Narrative career counseling represents a shift from the 20th-century focus on objective interventions for career decision making toward a 21st-century concern for interpretive approaches. It is sited in postmodern developments where previous grand theories overemphasize either social structures (e.g., Marxism) or individual psychology (e.g., psychoanalysis). Narrative career counseling moves away from a scientific approach that is exemplified by the matching of relatively static personality traits with job factors. Narrative approaches recognize that as dynamic social actors individuals speak, act, and interpret events through their particular contexts and cultures. In other words, it views career decision making as a holistic process, recognizing that the career story is shaped by the increasing complexities of life in a diverse social world.

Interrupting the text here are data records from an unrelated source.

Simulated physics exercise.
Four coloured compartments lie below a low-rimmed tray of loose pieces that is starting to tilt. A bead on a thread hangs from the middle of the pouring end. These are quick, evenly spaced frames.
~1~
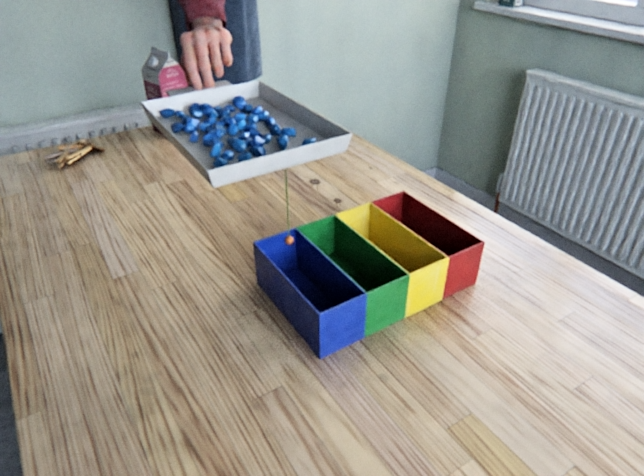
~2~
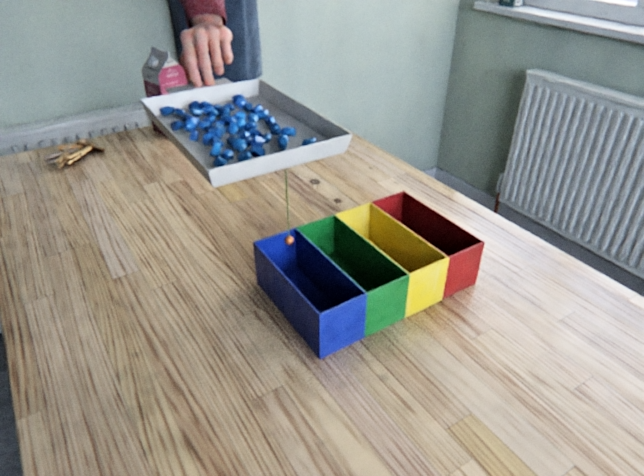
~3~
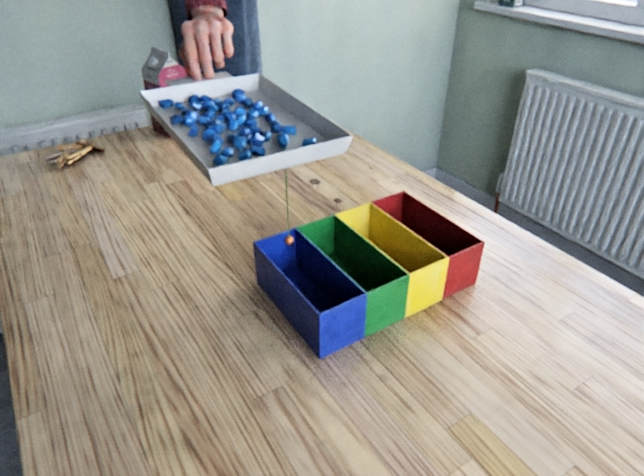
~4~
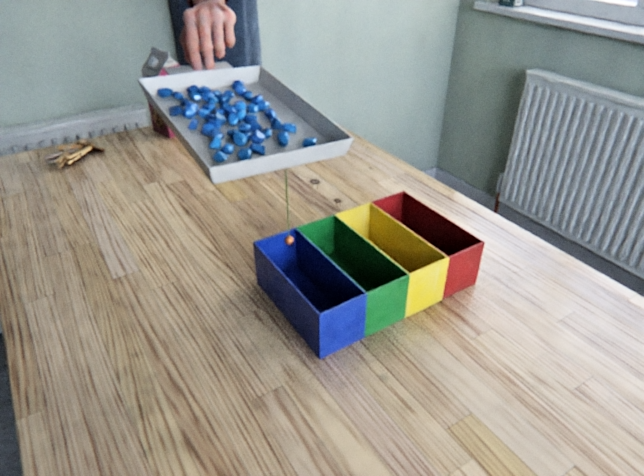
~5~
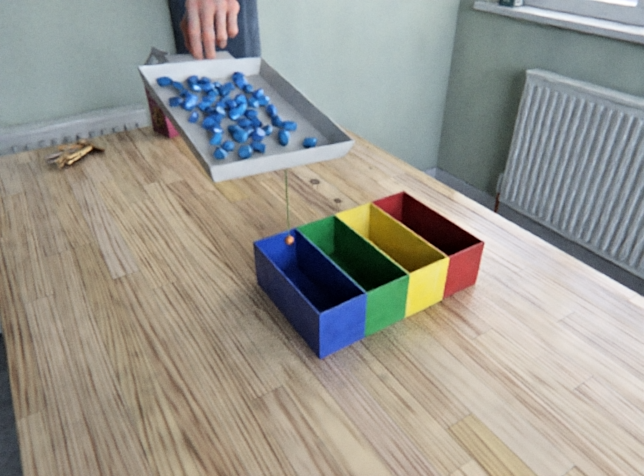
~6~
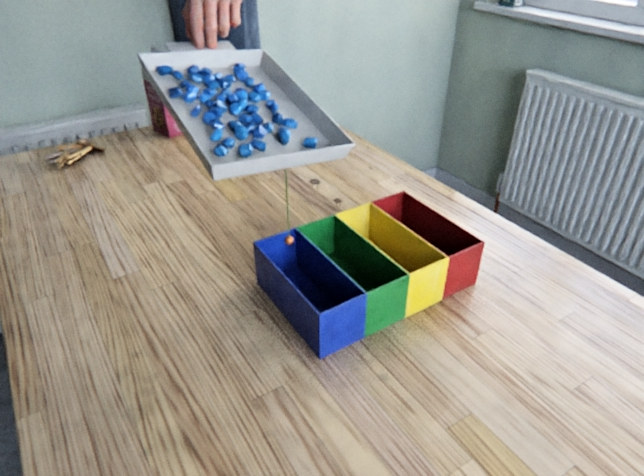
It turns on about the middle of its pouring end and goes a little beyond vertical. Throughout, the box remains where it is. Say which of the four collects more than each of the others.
The green one collects the most.
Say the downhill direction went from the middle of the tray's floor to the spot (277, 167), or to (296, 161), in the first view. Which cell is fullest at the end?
First try: Blue; second try: The green cell.
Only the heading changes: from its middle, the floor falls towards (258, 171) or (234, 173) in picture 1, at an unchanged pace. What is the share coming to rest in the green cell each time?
The first try would leave around 0 per cent there, the second around 0 per cent.
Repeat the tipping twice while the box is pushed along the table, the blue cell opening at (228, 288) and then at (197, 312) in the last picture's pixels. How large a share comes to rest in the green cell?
Roughly 0 per cent, then roughly 0 per cent.
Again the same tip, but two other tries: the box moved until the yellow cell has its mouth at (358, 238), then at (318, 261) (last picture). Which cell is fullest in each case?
The yellow cell, then red.
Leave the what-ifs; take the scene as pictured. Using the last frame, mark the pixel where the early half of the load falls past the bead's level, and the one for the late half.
Initially about (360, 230); subsequently about (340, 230).
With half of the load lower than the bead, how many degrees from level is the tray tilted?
105° or so.
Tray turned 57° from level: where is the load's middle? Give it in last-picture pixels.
I'd put the middle close to (313, 137).
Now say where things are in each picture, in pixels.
Corners of the pouring end near (211, 167) and (346, 133), level; middle of the load near (231, 124), aquarium stones; bead on its thread near (289, 240); blue cell near (343, 322); green cell near (387, 302); yellow cell near (427, 283); red cell near (463, 267), in the first frame.
Corners of the pouring end near (212, 167) and (346, 133), level; middle of the load near (231, 123), in the second frame.
Corners of the pouring end near (212, 166) and (347, 135), tipped barely, lowest at the right corner; middle of the load near (231, 119), in the third frame.
Corners of the pouring end near (213, 165) and (348, 137), tipped a little, lowest at the right corner; middle of the load near (231, 113), in the fourth frame.
Corners of the pouring end near (214, 163) and (348, 139), tipped a little, lowest at the right corner; middle of the load near (231, 106), in the fifth frame.
Corners of the pouring end near (216, 162) and (349, 142), tipped clearly, lowest at the right corner; middle of the load near (232, 100); blue cell near (343, 322); green cell near (387, 302); yellow cell near (427, 283); red cell near (463, 267), in the sixth frame.
Shortly afterwards, tray tipped steeply; the whole lot on the tray.
Next, tray tipped right over; near two thirds on the tray; near a quarter in the green cell; a little in the yellow cell; only a few falling or outside the box.
Some moments later, tray tipped past a quarter turn; near two thirds in the green cell; near a quarter in the yellow cell; only a few in the blue cell.
In the end, tray tipped past a quarter turn; near two thirds in the green cell; near a quarter in the yellow cell; only a few in the blue cell; none at all in the red cell.
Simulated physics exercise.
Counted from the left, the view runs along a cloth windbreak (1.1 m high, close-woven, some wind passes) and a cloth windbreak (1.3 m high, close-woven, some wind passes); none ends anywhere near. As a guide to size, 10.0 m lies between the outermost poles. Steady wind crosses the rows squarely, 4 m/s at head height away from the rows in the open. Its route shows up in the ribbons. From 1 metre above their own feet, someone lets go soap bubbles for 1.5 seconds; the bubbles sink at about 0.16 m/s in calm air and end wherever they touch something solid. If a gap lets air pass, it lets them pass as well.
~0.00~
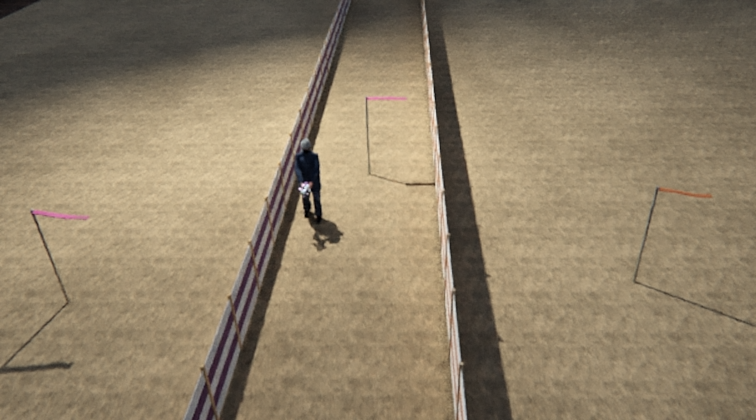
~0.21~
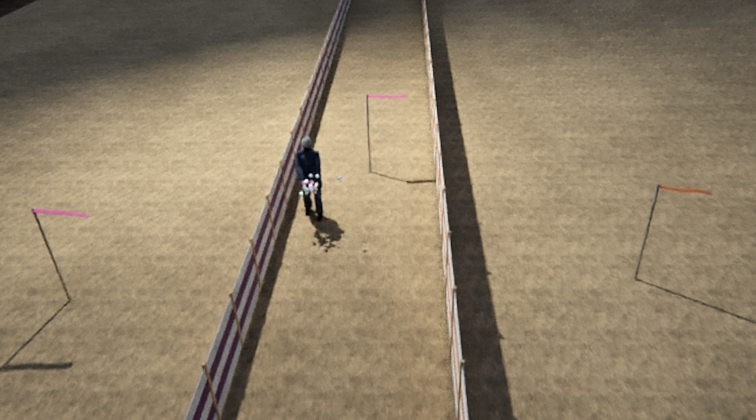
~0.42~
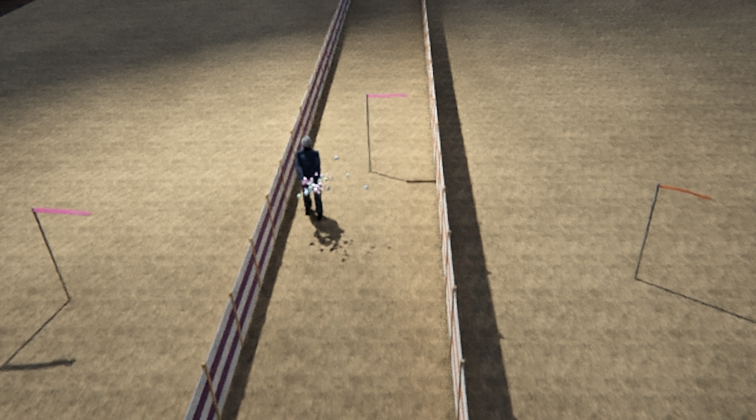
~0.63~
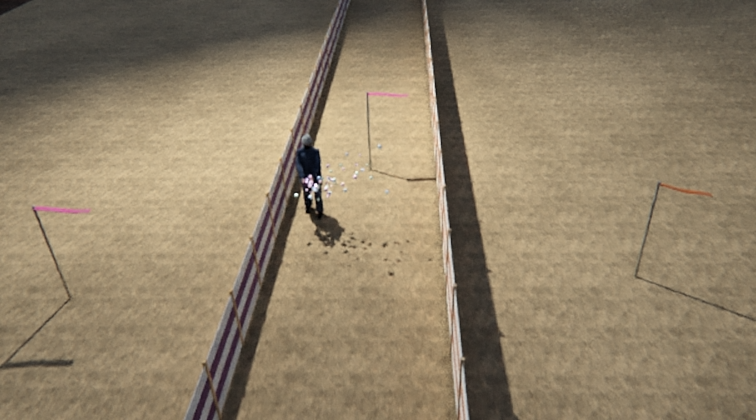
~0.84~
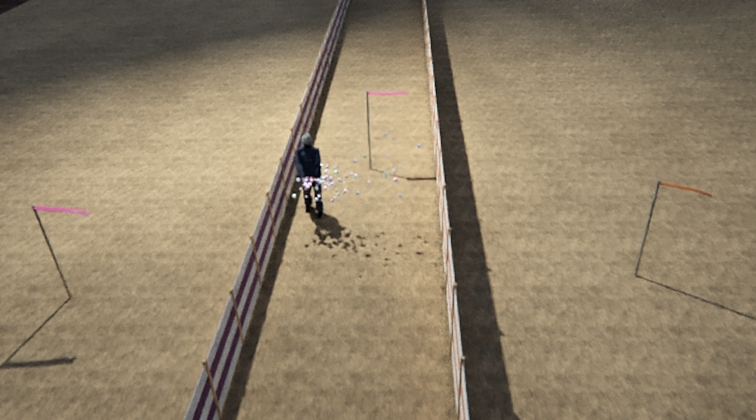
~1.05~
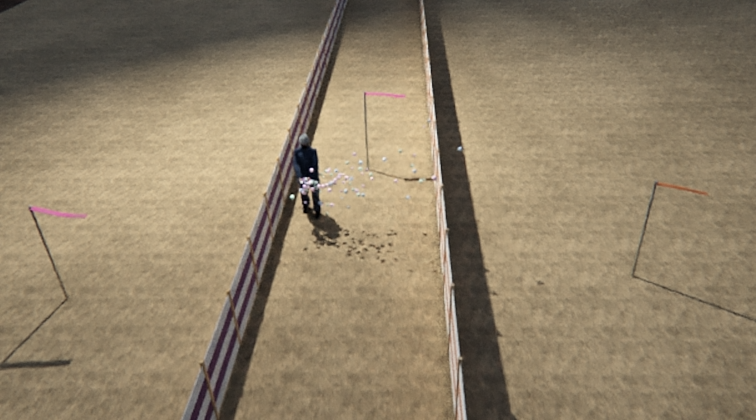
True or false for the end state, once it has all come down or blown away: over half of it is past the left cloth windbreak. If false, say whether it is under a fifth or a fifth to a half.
False, under a fifth.
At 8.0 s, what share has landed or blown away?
Looks like some 40 percent to me.
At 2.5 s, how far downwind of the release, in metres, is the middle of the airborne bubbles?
About 2.0 m.
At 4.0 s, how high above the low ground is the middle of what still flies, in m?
1.0 m.
After 2.5 s, 0 % is beyond the left cloth windbreak; 1 % has touched down or left; the middle of what still flies is 1.1 m above the low ground, near (413, 177).
After 4.0 s, 0 % is beyond the left cloth windbreak; 6 % has touched down or left; the middle of what still flies is 1.0 m above the low ground, near (521, 179).
After 8.0 s, 0 % is beyond the left cloth windbreak; 39 % has touched down or left.
After 20.0 s, 0 % is beyond the left cloth windbreak; 98 % has touched down or left.
After 45.0 s, 0 % is beyond the left cloth windbreak; 100 % has touched down or left.
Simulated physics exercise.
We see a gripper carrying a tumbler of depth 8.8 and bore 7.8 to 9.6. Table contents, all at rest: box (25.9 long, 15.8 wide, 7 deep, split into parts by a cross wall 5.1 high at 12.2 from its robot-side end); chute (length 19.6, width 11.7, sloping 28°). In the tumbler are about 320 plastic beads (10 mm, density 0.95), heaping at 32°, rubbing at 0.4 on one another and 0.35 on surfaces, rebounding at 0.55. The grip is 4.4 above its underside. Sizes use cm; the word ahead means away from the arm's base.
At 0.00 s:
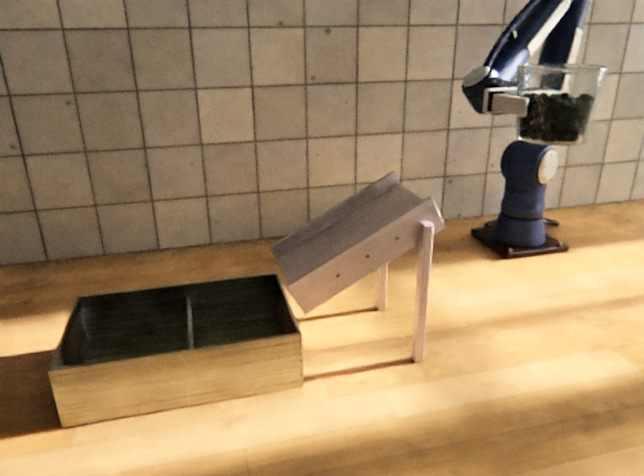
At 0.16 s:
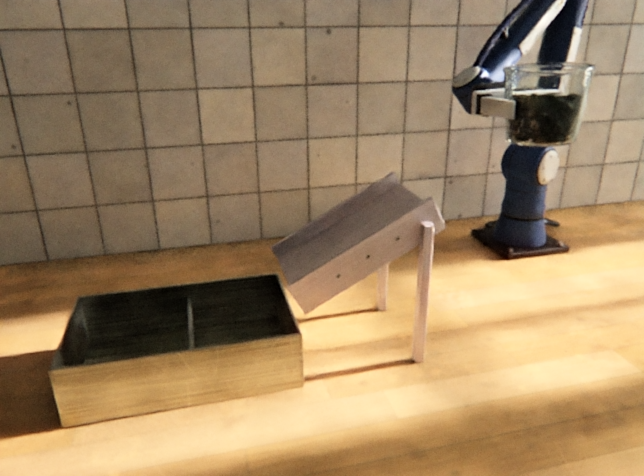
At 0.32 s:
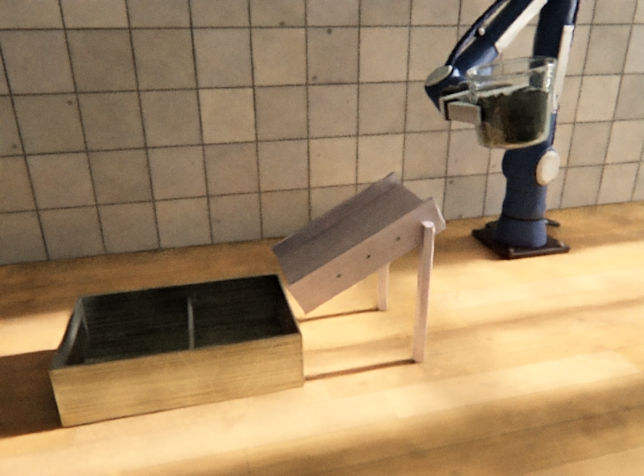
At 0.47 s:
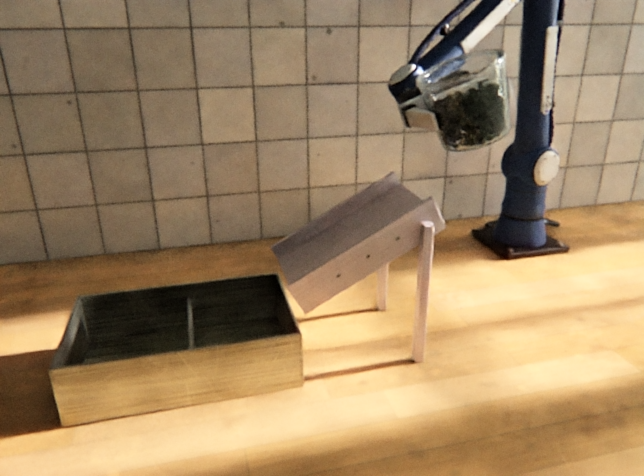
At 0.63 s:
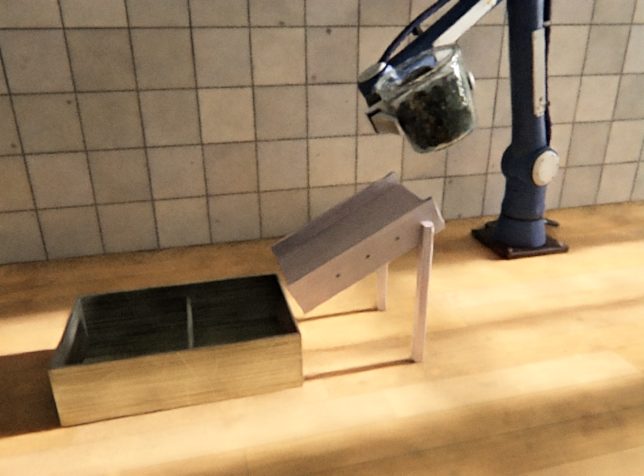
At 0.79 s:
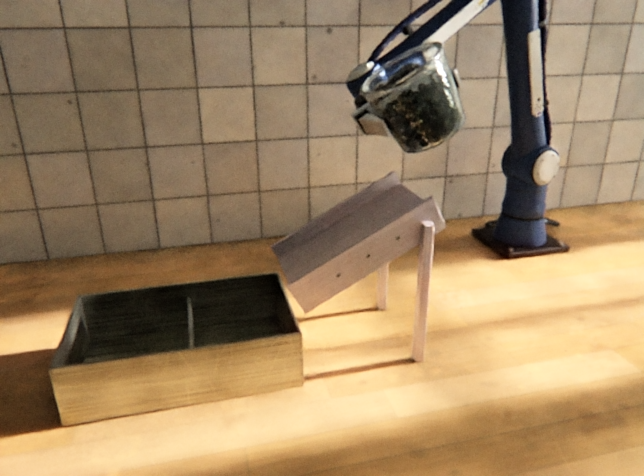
On a sunlit wooden counter before a grey-beige tiled wall, seen from slightly above by a still camera, an open wooden box with a dark, divided interior sits at left. Beside it a pale sloping chute stands on legs, and a blue robot arm at right grips a clear tumbler of dark beads. The arm carries the tumbler left above the chute, tilting it gradually leftward and slowing.
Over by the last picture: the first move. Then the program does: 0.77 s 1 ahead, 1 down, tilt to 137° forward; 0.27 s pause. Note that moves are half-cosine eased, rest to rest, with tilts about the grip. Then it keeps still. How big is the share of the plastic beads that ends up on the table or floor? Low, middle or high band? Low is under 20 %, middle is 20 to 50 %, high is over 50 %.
Low band.
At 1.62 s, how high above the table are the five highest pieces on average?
Height: Around 20 cm.
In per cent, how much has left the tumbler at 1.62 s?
About 100 per cent so far.
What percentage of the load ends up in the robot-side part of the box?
Roughly 100 %.
After 1.21 s, tilted 91° forward, highest piece 34 above the table; 317 in the tumbler.
After 1.62 s, tilted 137° forward, highest piece 20 above the table; 151 in the robot-side part, 1 in the far-side part, 165 on the chute or in flight.
After 2.03 s, tilted 137° forward, highest piece 4 above the table; 313 in the robot-side part, 3 in the far-side part, 1 on the table or floor.
After 3.08 s, tilted 137° forward, highest piece 3 above the table; 313 in the robot-side part, 3 in the far-side part, 1 on the table or floor.
In the end, 313 in the robot-side part, 3 in the far-side part, 1 on the table or floor. That is 0 % on the table or floor.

To assist individuals make career decisions, many narrative practitioners use techniques that seek to reveal life-career themes. By focusing on aspects such as key events, early memories, favorite characters from stories, and role models, the stories that are re-collected give an indication of the dominant themes that are the preoccupations for the individual. This process situates the self as the main character in the story, where individual meaning rather than historical fact is placed in the foreground. The aim is to develop the story by recognizing the themes, exploring the related career interests, and helping the individual to draft future possibilities. Narrative approaches recognize that as part of the sequence of moving from the past and present to the future, a period of indecision is necessary where potential career ideas can be tested. It is the action taken in the testing and enactment stages that moves the story on; without this action, the approach could be stuck in reflective storytelling. This approach provides a reality-testing element where the potential new story is evaluated in regard to its fit with the rest of the individual’s life and includes recognizing the part that significant others play in career decision making.
The approach is empowering since the individual takes an active part in defining career roles that fit into his or her own understanding of meaningful life events. It provides a telling way of assessing an individual’s career counseling needs, revealing more than objective assessment methods. Many practitioners will incorporate objective methods at a later stage, once the individual has developed a self-concept. Inevitably what the person recounts when telling his or her story is subjective, but life is subjective and people understand their own experience and that of others through the medium of storytelling. Such subjective exploration leads to the identification of goals and actions that are more meaningful for the individual and consequently more likely to be successful.
References:
- Cochran, L. (1997). Career counseling: A narrative approach. Thousand Oaks, CA: Sage.
- Savickas, M. L. (2005). The theory and practice of career construction. In S. D. Brown & R. W. Lent (Eds.), Career development and counseling: Putting theory and research to work (pp. 42-70). Hoboken, NJ: Wiley.